<< GO BACK | OCTOBER 2009 | ISSUE NO 191

A time for change 

Life used to be simple: the only certainties in life were death and taxes. Recently we have added climate change (whatever happens in Denmark, climate change is now here), and I suggest we can add a fourth certainty: there will be no change to corporate governance if we give incumbent chairmen and directors an effective right of veto – which is what they seem to have. 

When I attended a recent meeting at the EC on Corporate Governance in Financial Institutions, there was without a doubt recognition from many that we face a tipping point. Either we actively seek out change in corporate governance right now or we face the risk of returning to ‘situation normal’ and our comfortable old ways. I strongly believe that ‘comply or explain’ is now doomed to failure in that it embeds inertia. While the phrase may have ushered in a sea-change since Sir Adrian Cadbury first exposed us to those words in the UK, it is now past its sell-by-date.We need to see a new fiduciary duty for directors to discharge their corporate governance responsibilities with due and diligent care. And this duty needs to be set higher than the normal low level bar accorded to directors’ duties by the courts.

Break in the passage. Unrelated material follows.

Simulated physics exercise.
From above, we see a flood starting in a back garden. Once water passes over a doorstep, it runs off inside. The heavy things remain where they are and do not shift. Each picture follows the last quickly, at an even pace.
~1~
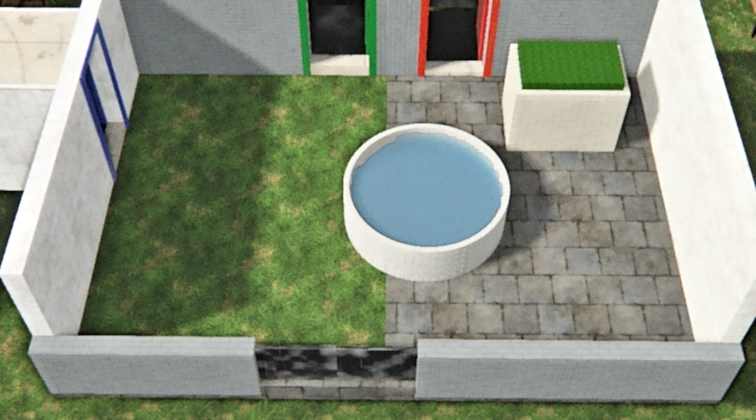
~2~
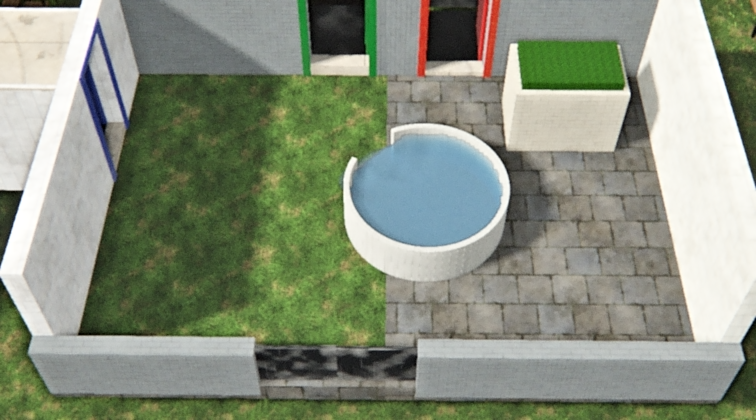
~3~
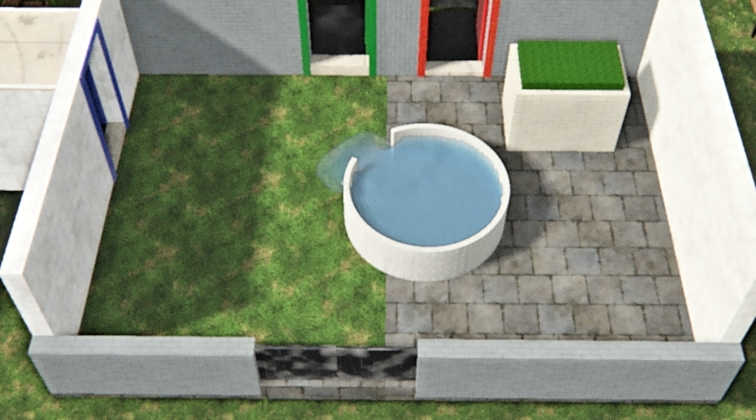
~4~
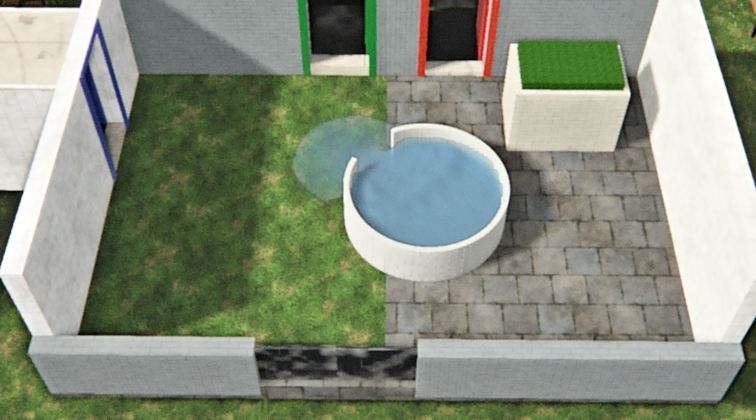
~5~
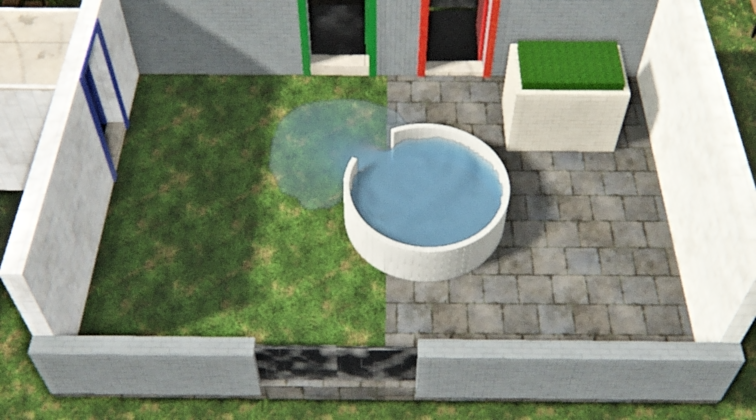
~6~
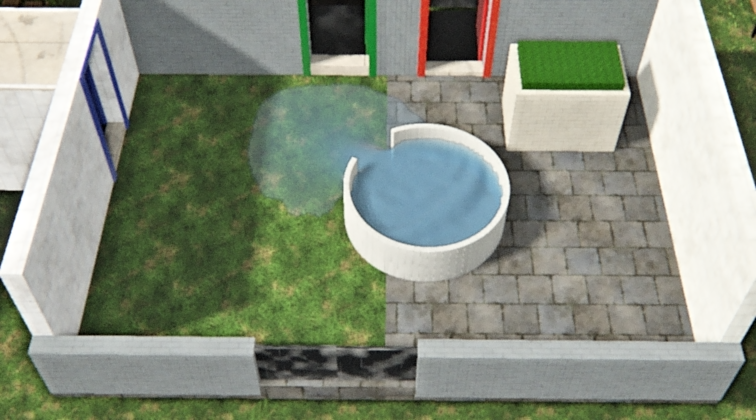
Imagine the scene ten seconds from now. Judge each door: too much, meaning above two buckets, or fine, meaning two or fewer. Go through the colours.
Blue door: Fine, green door: Fine, red door: Fine.
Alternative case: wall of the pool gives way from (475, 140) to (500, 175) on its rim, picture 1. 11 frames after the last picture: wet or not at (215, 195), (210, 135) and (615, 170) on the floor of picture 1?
Respectively: Parched, parched and drenched.
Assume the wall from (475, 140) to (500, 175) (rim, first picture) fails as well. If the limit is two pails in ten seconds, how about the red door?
Then: Red door is over.
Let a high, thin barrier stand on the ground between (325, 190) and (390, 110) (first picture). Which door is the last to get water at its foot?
My answer is the blue one.
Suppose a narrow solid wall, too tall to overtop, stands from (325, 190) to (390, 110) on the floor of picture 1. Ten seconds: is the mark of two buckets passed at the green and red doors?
Note - green: Short of threshold; red: Past threshold.
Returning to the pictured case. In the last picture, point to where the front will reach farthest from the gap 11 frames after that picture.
The front's farthest point is close to (162, 78).
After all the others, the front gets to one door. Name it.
Door: The blue one.
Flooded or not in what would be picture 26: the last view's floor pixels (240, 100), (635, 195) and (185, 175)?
Lab note, in the order given: Wet through, unwetted, wet through.
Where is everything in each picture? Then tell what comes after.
The round pool at (426, 188) is whole and still, in the first picture.
The front is at a hidden place, out from the gap on the round pool's far side, in the second picture.
Water pours out on the round pool's far side and has run to (361, 137), in the third picture.
Water pours out on the round pool's far side and has run to (321, 127), in the fourth picture.
Water pours out on the round pool's far side and has run to (302, 110), in the fifth picture.
The front is at (280, 96), out from the gap on the round pool's far side, in the sixth picture.
A moment on, water covers 20 % of the floor; the blue door not reached, the green door wet at the sill, nothing in, the red door not reached.
Next, water covers 25 % of the floor; the blue door not reached, the green door wet at the sill, nothing in, the red door wet at the sill, nothing in.
Then, water covers 40 % of the floor; the blue door wet at the sill, nothing in, the green door wet at the sill, nothing in, the red door wet at the sill, nothing in.
Later, water covers 60 % of the floor; the blue door wet at the sill, nothing in, the green door wet at the sill, nothing in, the red door wet at the sill, nothing in.
In the end, water covers 80 % of the floor; the blue door wet at the sill, nothing in, the green door wet at the sill, nothing in, the red door wet at the sill, nothing in.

There is one glimmer of light on the horizon, where real change in corporate governance might happen, and that is the area of what Sir David Walker calls Board Risk Committees. If they do five things (make sure the approach to risk is right; ensure there is an ethical approach to business; review risk management maturity; ensure that there is a risk and assurance framework fit for purpose; and finally address the needs for sufficient resources for risk management, including people and technology) then change might happen.

Changes to corporate governance, even the radical sort that I propose, might not eliminate the risk of further global systemic failures. But what we can be pretty sure of is that if we do not change, then we will certainly see further corporate governance failures in the next ten years. 

Better make that five certainties in this life.